La Suprema Corte, sezione lavoro, con la recentissima sentenza n. 24392 depositata in data 17 novembre 2014, è nuovamente intervenuta in tema di giusta causa di licenziamento, confermando il principio secondo il quale l’obbligo datoriale di pubblicità del codice disciplinare mediante affissione in luogo accessibile a tutti non sussiste nel caso di condotte in spregio ai doveri fondamentali inerenti al rapporto di lavoro.

Nella fattispecie, la massima sanzione disciplinare ha interessato un lavoratore addetto agli acquisti in una società di vendita all’ingrosso di prodotti alimentari, per aver effettuato numerose assegnazioni gratuite di prodotti con scadenza a breve termine, nonché a prezzi inferiori rispetto a quelli normalmente praticati dall’azienda (c.d. “fuori linea”), in favore della società della propria convivente, in misura di gran lunga superiore rispetto a quelle effettuate in favore di altri clienti.

I Giudici di Piazza Cavour hanno quindi confermato le statuizioni della Corte territoriale, che, in accoglimento dell’appello proposto dalla parte datoriale, aveva ritenuto sussistente la giusta causa del licenziamento intimato, accertata la violazione dei doveri di diligenza e fedeltà gravanti sul prestatore di lavoro.
In particolare, data l’assenza, in capo al dipendente, di un potere discrezionale nella scelta del cliente cui effettuare le assegnazioni, è stato valutato immune da censure l’operato della parte datoriale, anche in relazione alla mancata affissione del codice disciplinare, laddove, per consolidato orientamento della giurisprudenza di legittimità, deve escludersi la garanzia di pubblicità del codice disciplinare in caso di violazione di doveri fondamentali quali quelli sanciti dagli artt. 2104 e 2105 del codice civile.
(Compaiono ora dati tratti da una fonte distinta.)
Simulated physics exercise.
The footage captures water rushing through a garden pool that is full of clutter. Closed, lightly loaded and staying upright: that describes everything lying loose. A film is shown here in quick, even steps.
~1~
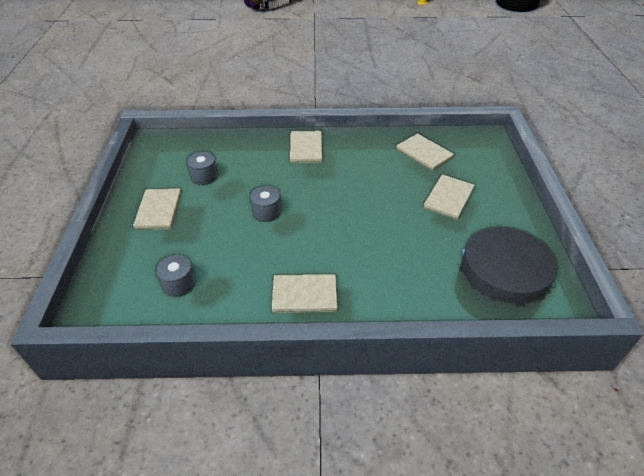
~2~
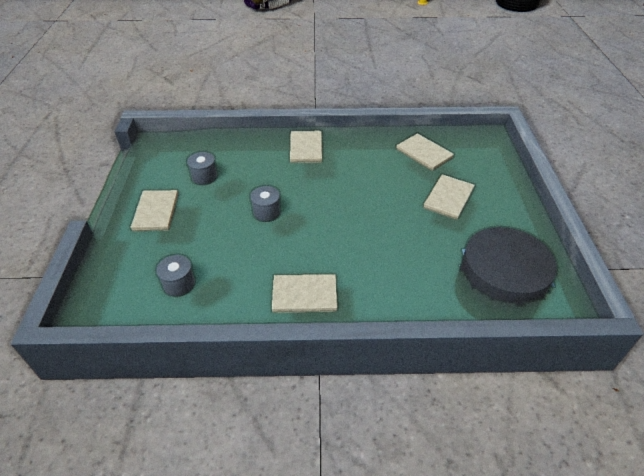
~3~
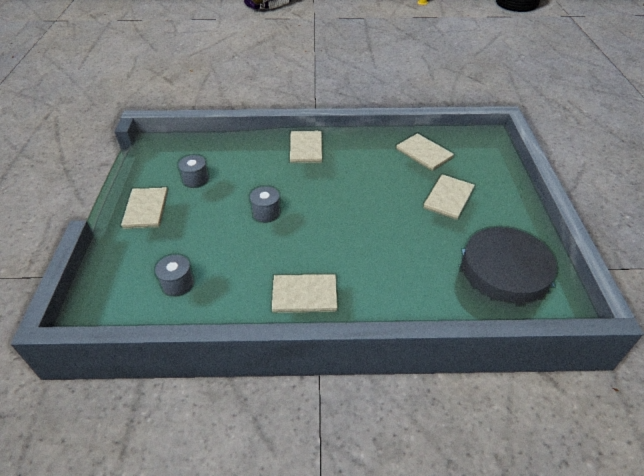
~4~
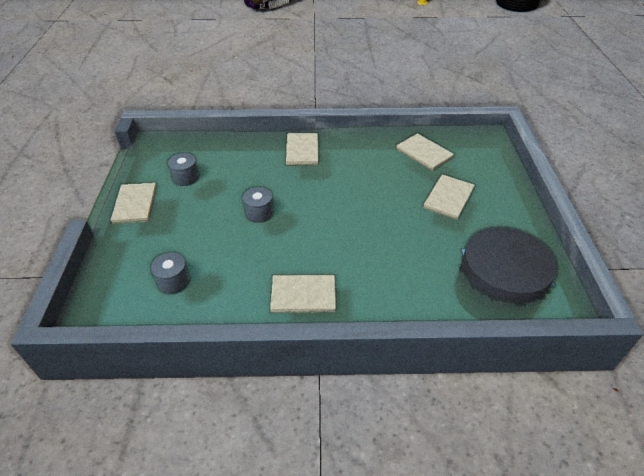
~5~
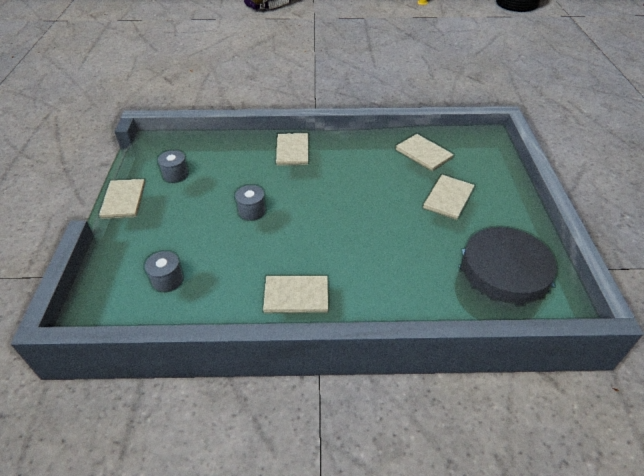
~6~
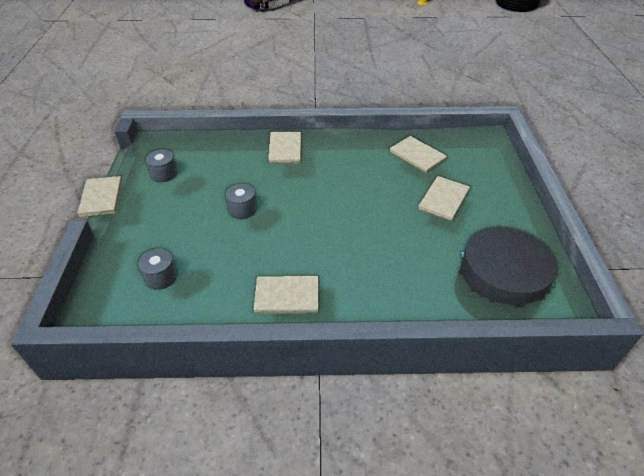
Walled green pool with a gap opening in its left side, pale slabs and grey tubs drifting left toward the opening.
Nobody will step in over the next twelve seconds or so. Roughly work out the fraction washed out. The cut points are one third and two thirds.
Third to two thirds.
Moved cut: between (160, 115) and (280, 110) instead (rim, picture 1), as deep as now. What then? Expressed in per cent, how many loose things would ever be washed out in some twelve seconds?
I'd say around 40 percent.
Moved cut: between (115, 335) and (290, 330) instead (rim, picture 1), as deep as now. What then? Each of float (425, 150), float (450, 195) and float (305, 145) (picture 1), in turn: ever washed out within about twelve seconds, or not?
Result by object, in the order asked: Not flushed / not flushed / not flushed.
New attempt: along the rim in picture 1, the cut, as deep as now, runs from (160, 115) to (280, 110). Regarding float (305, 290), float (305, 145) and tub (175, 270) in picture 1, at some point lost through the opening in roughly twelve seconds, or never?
Lab log - 1: Retained; 2: Escaped; 3: Retained.
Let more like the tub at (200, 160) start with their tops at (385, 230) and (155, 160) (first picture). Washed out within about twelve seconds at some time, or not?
Remains, exits.
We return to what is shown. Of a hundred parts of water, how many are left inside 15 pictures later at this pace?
I'd estimate some 72 percent of the water stays.
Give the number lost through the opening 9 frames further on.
2.
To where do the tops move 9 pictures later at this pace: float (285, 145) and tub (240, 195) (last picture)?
Tops end up close to (237, 149) and (186, 186) respectively.
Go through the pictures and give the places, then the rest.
In the first picture, a float at (158, 206) floats; a tub at (201, 160), afloat; 0 of 8 have shifted.
In the second picture, a float at (155, 208), afloat; a tub at (201, 160), afloat; 0 of 8 have shifted.
In the third picture, a float at (145, 205), afloat, close to its start; a tub at (192, 163), afloat, close to its start; 2 of 8 have shifted.
In the fourth picture, a float at (134, 200) floats, close to its start; a tub at (182, 161), afloat, close to its start; 4 of 8 have shifted.
In the fifth picture, a float at (122, 196), afloat, a stride from its start; a tub at (171, 158), afloat, close to its start; 6 of 8 have shifted.
In the sixth picture, a float at (100, 194), afloat, a stride from its start; a tub at (160, 158), afloat, a stride from its start; 7 of 8 have shifted.
A moment on, 1 of 8 are out; 7 afloat.
Next, 2 of 8 are out; 6 afloat.
Later, 2 of 8 are out; 6 afloat.
In the end, 4 of 8 are out; 4 afloat.
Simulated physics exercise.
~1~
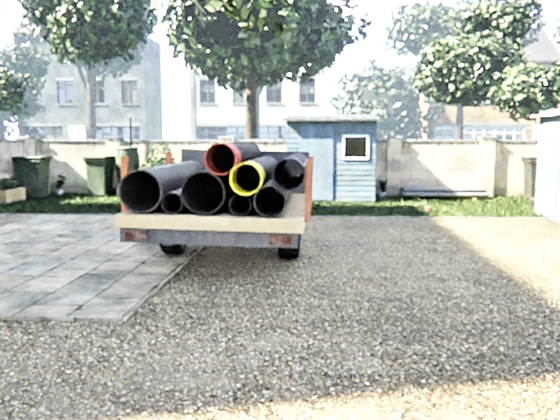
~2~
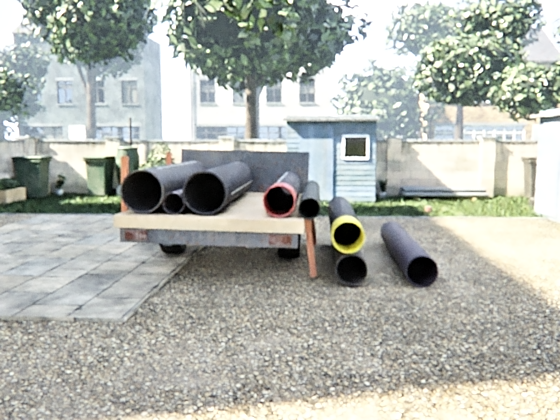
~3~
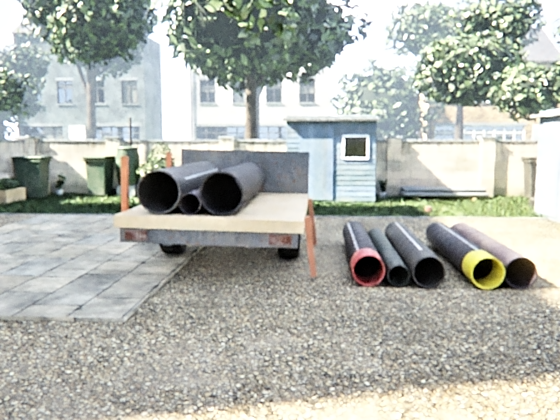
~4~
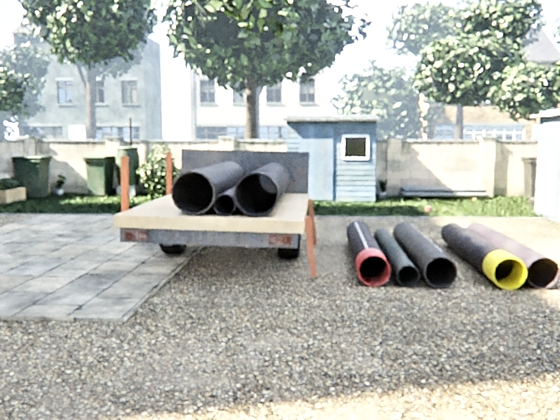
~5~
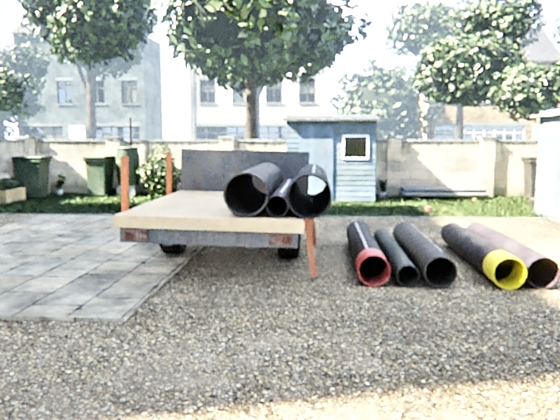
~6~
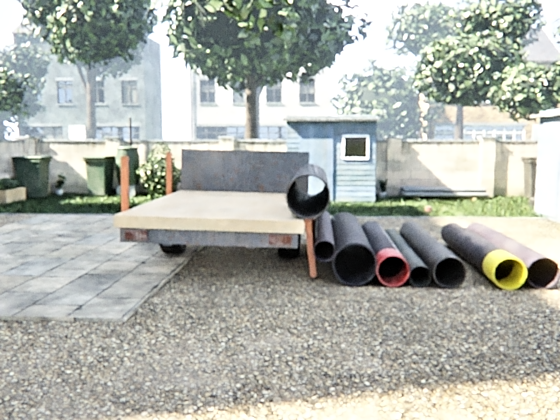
Steel pipes, one ringed red and one yellow, rolling right off a parked trailer onto gravel, leaving its deck almost empty.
Gli addebiti mossi al dipendente, sottoposti al vaglio di proporzionalità rispetto alla sanzione inflitta, sono dunque risultati, ad avviso della Suprema Corte, di una gravità tale da non consentire la prosecuzione neppure provvisoria del rapporto di lavoro, tenuto conto di ogni aspetto del fatto, dell’elemento intenzionale, volto al raggiungimento di interessi personali estranei a quelli dell’impresa, del danno subito dal datore di lavoro, del grado di affidamento richiesto dalle mansioni del lavoratore e del notevole lasso di tempo in cui la condotta si è protratta.